The Berkeley Art Museum and Pacific Film Archive’s retrospective “Theresa Hak Kyung Cha: Multiple Offerings” (on view through April 19, before a run at New York’s Artists Space from September 11 to November 21) turns the soaring galleries into a living archive—one that breathes, flickers, and speaks in many tongues.
The sweeping exhibition—the largest ever dedicated to the Korean American avant-garde artist and writer and her first retrospective in more than two decades—gathers more than a hundred works and archival materials, many on view for the first time, spanning performance, film, writing, mail art, and even ceramics made during her student years.
For many, Cha’s name is synonymous with one work: Dictee, the genre-defying 1982 text that moves between memoir, history, translation, and myth and has become a widely taught and influential cult classic in avant-garde, feminist, and Asian American literary circles. But this exhibition suggests that Dictee was only one node in a deeply interdisciplinary practice concerned with language, exile, and the fragile mechanics of memory.
Born in Busan, Korea, in 1951 and raised in the Bay Area after emigrating in 1964, Cha spent nearly a decade studying at the University of California, Berkeley, eventually earning four degrees while absorbing the conceptual and performance-driven art scene of the 1970s. The retrospective returns to those origins, beginning with student experiments—ceramics, fiber works, and early films—that reveal the artist already probing the slippage between speech and meaning.
In one video, Cha mouths Korean vowels directly into the camera, the sounds withheld from the viewer. Photographs document early performance works staged across campus—acts of burning long strips of paper, unfurling text, or, in one piece called Aveugle Voix, wandering in white garments stamped with letters, unspooling fabric across her face as if language itself were also a veil. The title translates literally from French to “blind voice,” but when spoken, it also sounds like “the blind can speak.”
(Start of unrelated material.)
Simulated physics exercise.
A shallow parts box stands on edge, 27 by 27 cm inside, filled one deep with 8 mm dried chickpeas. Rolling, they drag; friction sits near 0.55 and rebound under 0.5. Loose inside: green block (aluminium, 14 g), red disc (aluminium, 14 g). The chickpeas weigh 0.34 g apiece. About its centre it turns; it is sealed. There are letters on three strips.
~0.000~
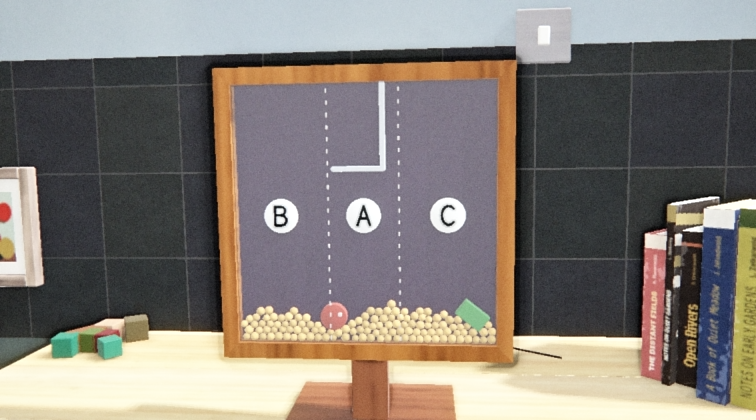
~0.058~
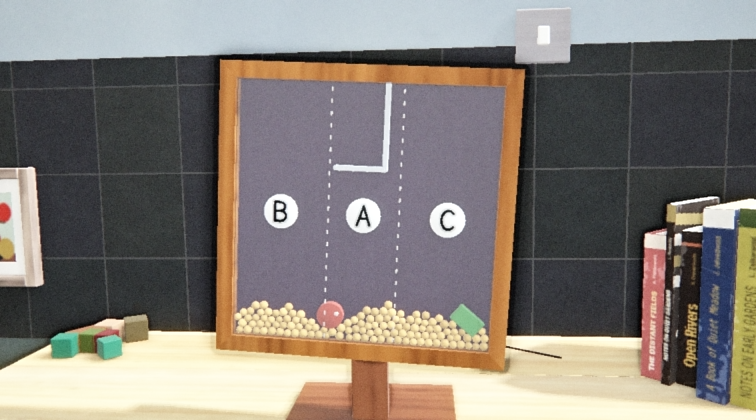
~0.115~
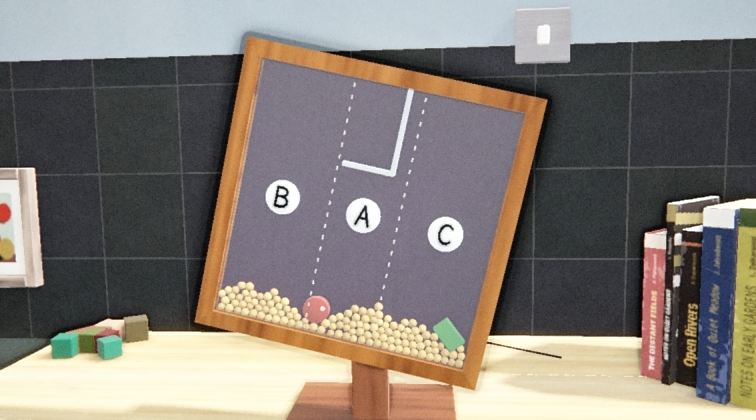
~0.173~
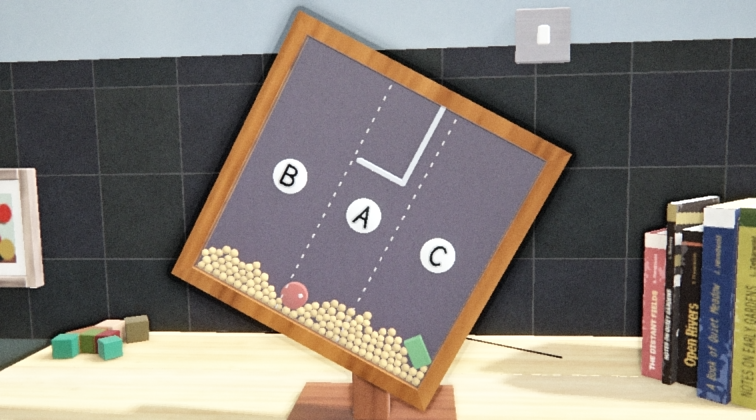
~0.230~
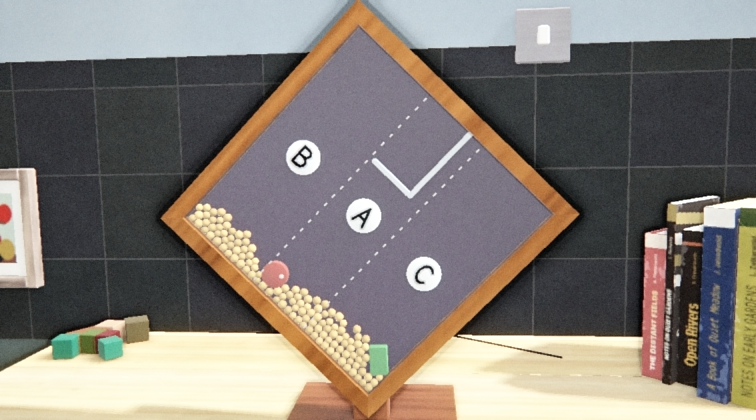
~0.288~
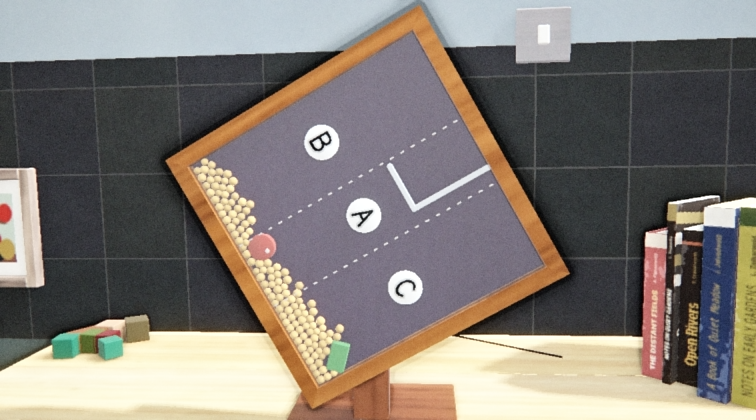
The clip opens on a square, wood-framed box standing level on a desk, small beige balls lining its bottom with a red disc and green block among them. The box turns clockwise, slightly at first, then steeply past a diamond position, while the balls, disc and block stay gathered along the same side.
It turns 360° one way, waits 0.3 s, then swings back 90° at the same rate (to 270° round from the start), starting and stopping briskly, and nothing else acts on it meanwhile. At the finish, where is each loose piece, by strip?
Red disc ends in B, green block ends in B.
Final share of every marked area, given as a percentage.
In per cent: Strip A gets 0, strip B gets 100, strip C gets 0.
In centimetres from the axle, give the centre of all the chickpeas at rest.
Right: About 2 cm; below: About 11 cm.
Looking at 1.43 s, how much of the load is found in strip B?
The share there is around 25 %.
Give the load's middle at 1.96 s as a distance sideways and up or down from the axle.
The middle sits around 9 cm right of it and 7 cm below it.
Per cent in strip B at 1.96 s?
That part holds about 35 percent of it.
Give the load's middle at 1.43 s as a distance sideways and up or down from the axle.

“She was always interested in these glitches between languages, in puns and wordplay, in the disconnect between what is written and what is heard,” notes Tausif Noor, who worked on the exhibition with curator Victoria Sung. Cha grew up speaking Korean, English, and French, and “that interest in the possibility of expression, the limitations of language, runs throughout the whole of her work,” Noor says.
In many ways, the exhibition’s title reflects that approach, drawn from Cha’s own phrase—“multiple telling with multiple offering”—describing a method that invites audiences to assemble meaning themselves rather than follow a single narrative. And the curators have taken that invitation by situating Cha alongside artists she influenced, from Cecilia Vicuña to Renée Green, whose works extend her meditations on diaspora and language into the present.
The last section of the exhibition includes work she made in New York City, where she was brutally killed at age 31 just weeks after Dictee was published. In a quiet corner of the gallery sits a typewriter she likely used to write it.
For those who have carried that seminal work with them like a secret password, the exhibition offers a revelation. Cha was never just the author of a book; she was building an entire language. Decades later, we are still learning how to speak it.